During the night of 11/12 September the escort, now numbering 14 warships under the command of Banks and augmented by the trawler Windermere escorting a straggler, prevented the U-boats from delivering any successful attack, so while U-84 and U-43 launched torpedoes they both missed. By day on 12 September Skeena, Kenogami and Alberni had to detach to refuel at the Hvalfjörður, while the Canadian destroyers St Croix from the SC.41 convoy and Columbia from the HX.147 convoy joined the escort after refuelling. U-432, U-373 and U-433 maintained contact, but were held off by the escorts and aircraft. After a quiet night on 13 September the US destroyers Sims, Hughes and Russell reached the convoy, which made it possible for the 2nd Escort Group’s five destroyers to refuel once more.

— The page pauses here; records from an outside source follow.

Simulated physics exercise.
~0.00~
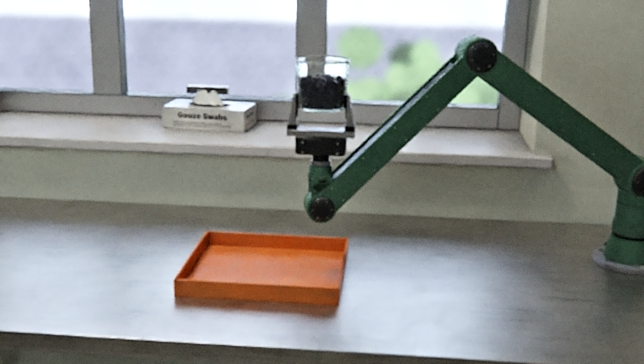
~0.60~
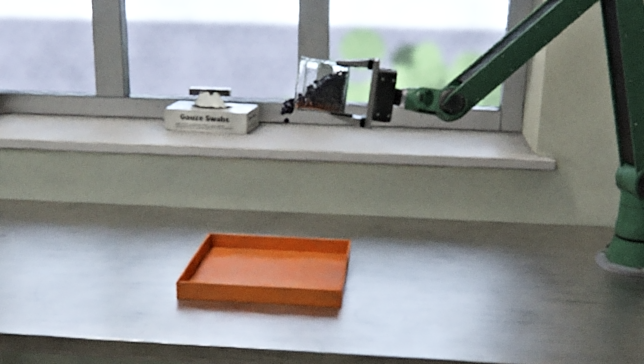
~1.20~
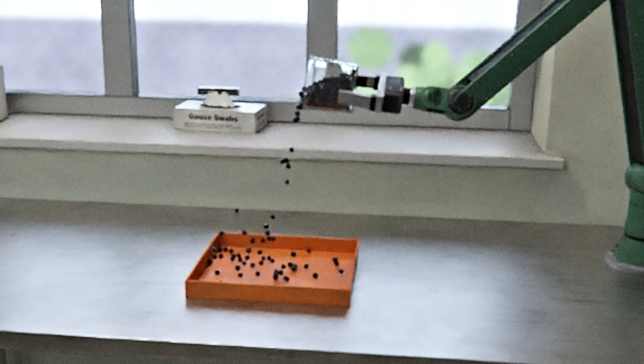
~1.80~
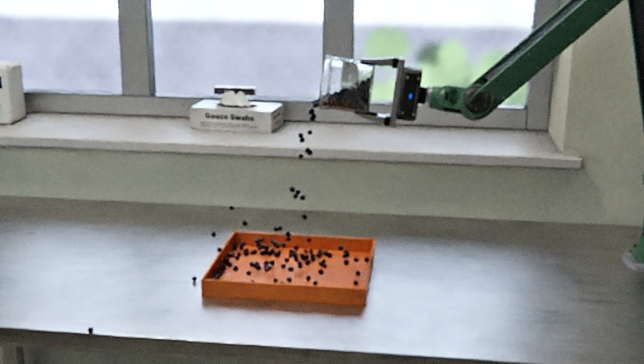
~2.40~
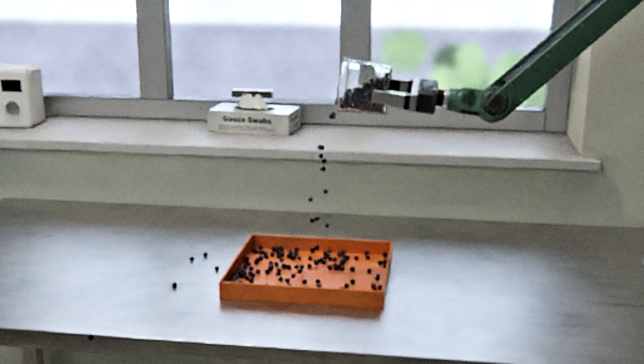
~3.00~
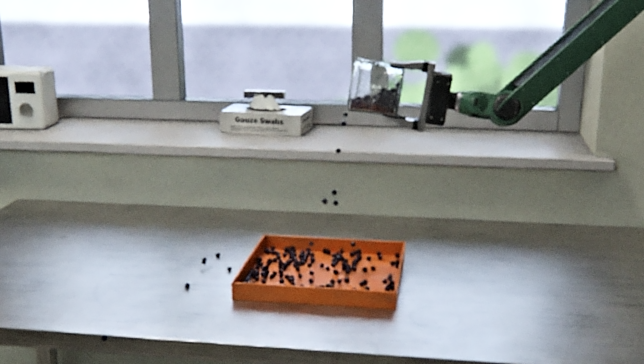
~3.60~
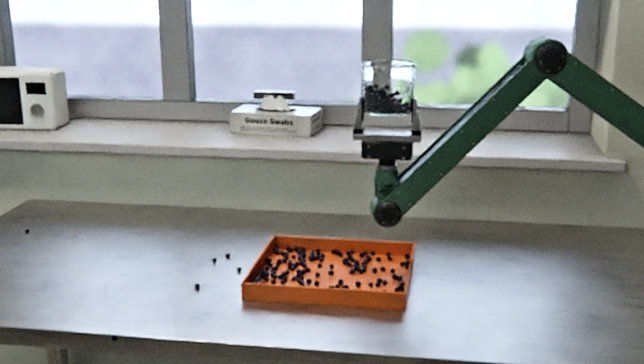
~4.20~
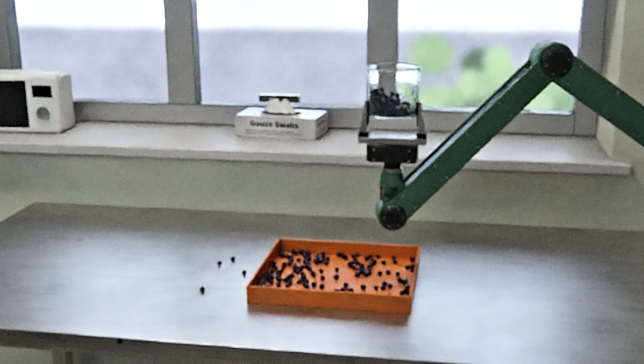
Green robot arm tilting a clear tumbler, spilling black beads into an orange tray with a few straying, then righting it partly full.
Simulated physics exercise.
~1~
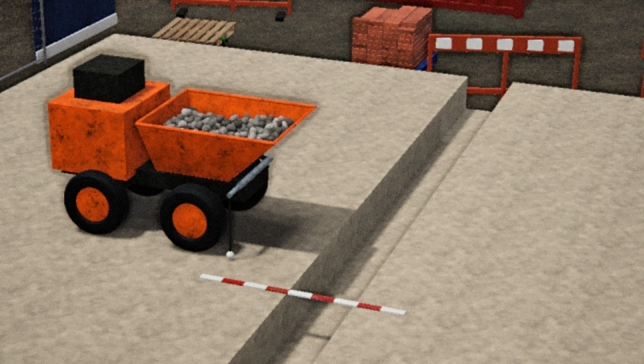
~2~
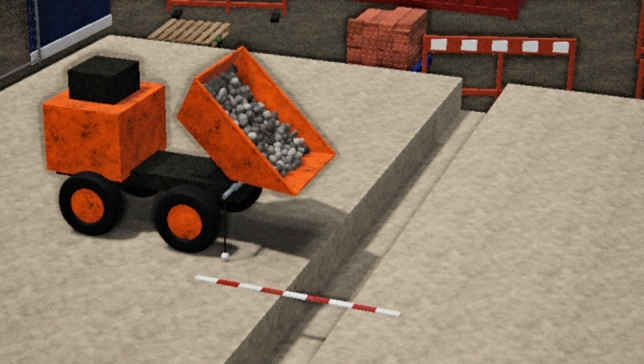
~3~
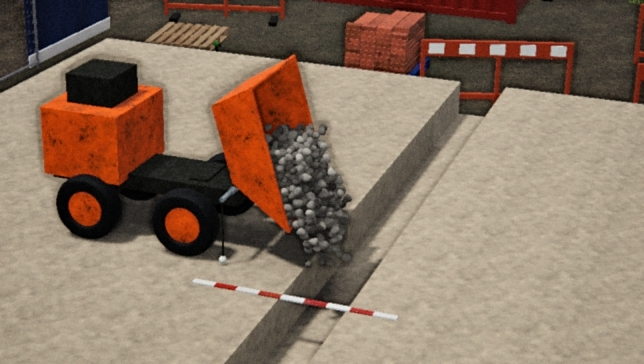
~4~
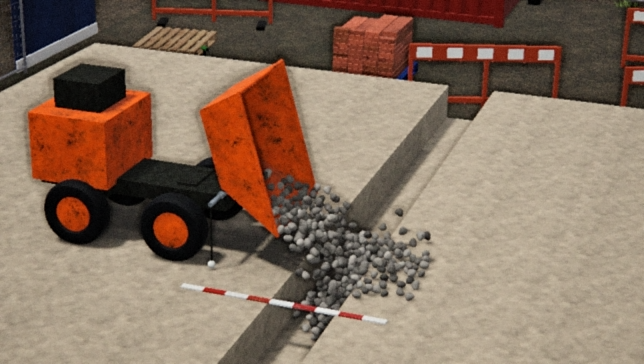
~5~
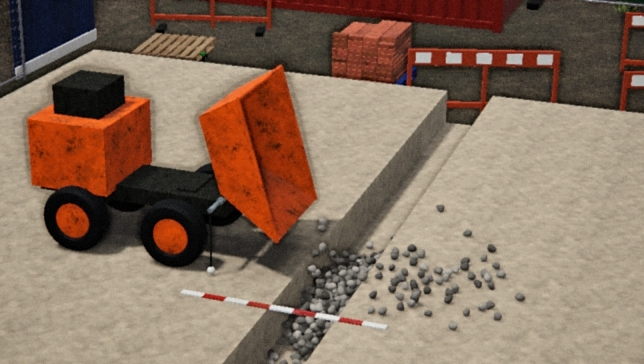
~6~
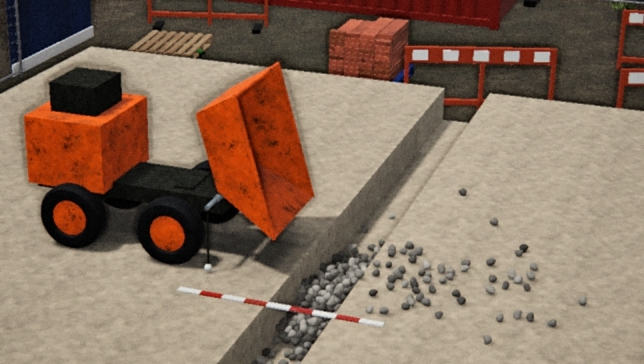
The orange dumper's body tips right, spilling grey stones mostly into the trench, some beyond.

Fog now began to close, and in these conditions U-373, U-433, U-552, U-572 and U-575 could not locate the convoy. Skeena, together with five merchant vessels bound from Iceland to the UK, later rejoined the escort. On 14 September Chambly left for the Hvalfjörður and the three US destroyers were recalled, but only U-552 managed to re-establish contact before the Germans broke off the operation.